Kom maar tevoorschijn
Maar hoe kom je in contact met het kind in jezelf? Als het kind in jezelf tevoorschijn wil komen, droom je er waarschijnlijk vaak over. Een klassieke droom is dat je vergeten bent een baby te voeden die aan jou was toevertrouwd. Er zijn vele varianten maar steeds is er die innerlijke por: hé, was er niet een kind dat je vergeten bent, dat aandacht nodig heeft? Het is het kind binnen in je, dat naar buiten wil om je leven lichter en speelser te maken. Dus let op je dromen, schrijf ze op.
Wat kun je doen om dit kind te helpen? Het belangrijkst is: wees er een lieve moeder voor. Behalve het spontane, creatieve en blije kind, is er soms ook nog een angstig kind, een verwend kind of juist een kind dat meer aan z’n lot werd overgelaten, en vaak zit er ook een gekwetst kind in je ziel verborgen. Weinig mensen (schattingen variëren van 1 op de 5 tot 1 op de 20) hebben in hun vroege jeugd alléén maar overvloedige, warme, liefdevolle en toch vrijlatende aandacht gekregen. Verreweg de meesten van ons hebben ook zielige Innerlijke Kinderen en als je er één uitnodigt, piepen ze allemaal door de kieren mee naar buiten. Dat betekent in de praktijk dat je jezelf ineens onverklaarbaar verdrietig kunt voelen, of vol vage angsten en je snapt niet waarvoor, of je wordt ineens driftig als een kind van drie dat zijn zin niet krijgt. Als je deze kinderen omarmt en accepteert, niet veroordeelt maar liefkozend en geruststellend toespreekt, ontspannen ze zich en voelen ze zich veilig. Dan kan ook je Goddelijke Kind vrolijk spelend tevoorschijn komen.
Naar zo’n klein, nauwelijks hoorbaar stemmetje luisteren is best lastig als je dagen druk en lawaaiig zijn, vol zorgtaken, Facebook en werk. Een beetje rust creëren is nooit weg. Mediteer, maak wandelingen of ontspan op een andere manier. Gun jezelf tijd om alleen te zijn, als het even kan. Sommige psychologen raden aan om een foto van jezelf als klein kind neer te zetten. Wat herinner je je van jezelf? Wat vond je fijn om te doen, welke spelletjes deed je graag?

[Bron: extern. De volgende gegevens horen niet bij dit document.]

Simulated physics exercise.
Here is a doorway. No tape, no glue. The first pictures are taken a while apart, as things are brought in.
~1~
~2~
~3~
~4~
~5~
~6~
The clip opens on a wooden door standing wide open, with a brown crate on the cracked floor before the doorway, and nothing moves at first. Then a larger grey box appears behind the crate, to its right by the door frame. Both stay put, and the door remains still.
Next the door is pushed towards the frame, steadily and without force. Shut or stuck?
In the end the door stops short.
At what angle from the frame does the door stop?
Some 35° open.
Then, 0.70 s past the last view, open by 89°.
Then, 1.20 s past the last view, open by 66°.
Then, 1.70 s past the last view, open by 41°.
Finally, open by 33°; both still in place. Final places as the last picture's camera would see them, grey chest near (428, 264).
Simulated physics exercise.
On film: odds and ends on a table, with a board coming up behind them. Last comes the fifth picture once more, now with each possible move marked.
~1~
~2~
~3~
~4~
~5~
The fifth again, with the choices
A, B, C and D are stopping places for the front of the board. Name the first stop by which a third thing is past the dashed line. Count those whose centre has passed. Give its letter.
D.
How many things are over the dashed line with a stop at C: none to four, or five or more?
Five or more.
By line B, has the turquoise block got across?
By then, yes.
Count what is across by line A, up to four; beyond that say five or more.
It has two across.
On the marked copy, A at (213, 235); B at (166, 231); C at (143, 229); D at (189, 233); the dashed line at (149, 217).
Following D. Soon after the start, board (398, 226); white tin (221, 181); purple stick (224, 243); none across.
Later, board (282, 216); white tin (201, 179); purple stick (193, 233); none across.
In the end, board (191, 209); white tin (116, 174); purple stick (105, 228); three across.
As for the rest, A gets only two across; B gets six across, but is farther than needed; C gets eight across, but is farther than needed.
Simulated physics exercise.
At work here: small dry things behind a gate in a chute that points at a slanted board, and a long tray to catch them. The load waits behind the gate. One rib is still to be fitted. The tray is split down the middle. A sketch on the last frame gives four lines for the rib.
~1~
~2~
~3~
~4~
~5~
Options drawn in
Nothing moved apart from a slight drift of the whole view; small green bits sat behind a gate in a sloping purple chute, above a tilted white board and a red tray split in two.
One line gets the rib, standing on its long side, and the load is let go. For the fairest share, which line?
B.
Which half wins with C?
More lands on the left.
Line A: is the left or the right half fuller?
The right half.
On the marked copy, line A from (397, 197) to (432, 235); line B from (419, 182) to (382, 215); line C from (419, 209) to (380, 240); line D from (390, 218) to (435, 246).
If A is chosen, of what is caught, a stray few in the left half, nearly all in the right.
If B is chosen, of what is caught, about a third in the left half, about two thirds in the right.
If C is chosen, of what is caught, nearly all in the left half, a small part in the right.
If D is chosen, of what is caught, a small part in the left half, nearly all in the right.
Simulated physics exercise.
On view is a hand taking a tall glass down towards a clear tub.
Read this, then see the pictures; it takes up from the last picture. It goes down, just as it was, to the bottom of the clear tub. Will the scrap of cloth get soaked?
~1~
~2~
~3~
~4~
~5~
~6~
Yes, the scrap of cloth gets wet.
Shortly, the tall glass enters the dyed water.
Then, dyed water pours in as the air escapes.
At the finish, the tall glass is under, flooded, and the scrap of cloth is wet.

Probeer je zo vaak mogelijk bewust te zijn van je lichaam, van wat je voelt in je lijf, met name in je buik. Kinderen zijn een en al lichamelijkheid, ze voelen alles in hun hele lijfje, ze ervaren zichzelf nog als een geheel. Ze krijgen dan ook altijd buikpijn als er spanningen zijn. Zo reageert het kind in jezelf ook. En net zoals de buikpijn van een echt kind als bij toverslag kan verdwijnen door een ijsje, zo kan ook het kind in je ontspannen als je de regels eventjes doorbreekt en iets feestelijks doet wat eigenlijk niet mag, en wat de Innerlijke Criticus de wenkbrauwen doet fronsen. Wat, een ijsje vlak voor het eten? Nou, nee, niet elke dag… maar nu wel.
Haal je fantasie tevoorschijn en gebruik ’m weer zoals je deed toen je een kind was, om te spelen, te dagdromen en de wereld mooier te maken. En let op kleine dingen. Zelfs als je weer eens laat bent en hijgend je kind naar school brengt, kun je genieten van de bloemen in de perken, een springerig hondje of een zoemende hommel. Het Goddelijke Kind heeft nooit haast.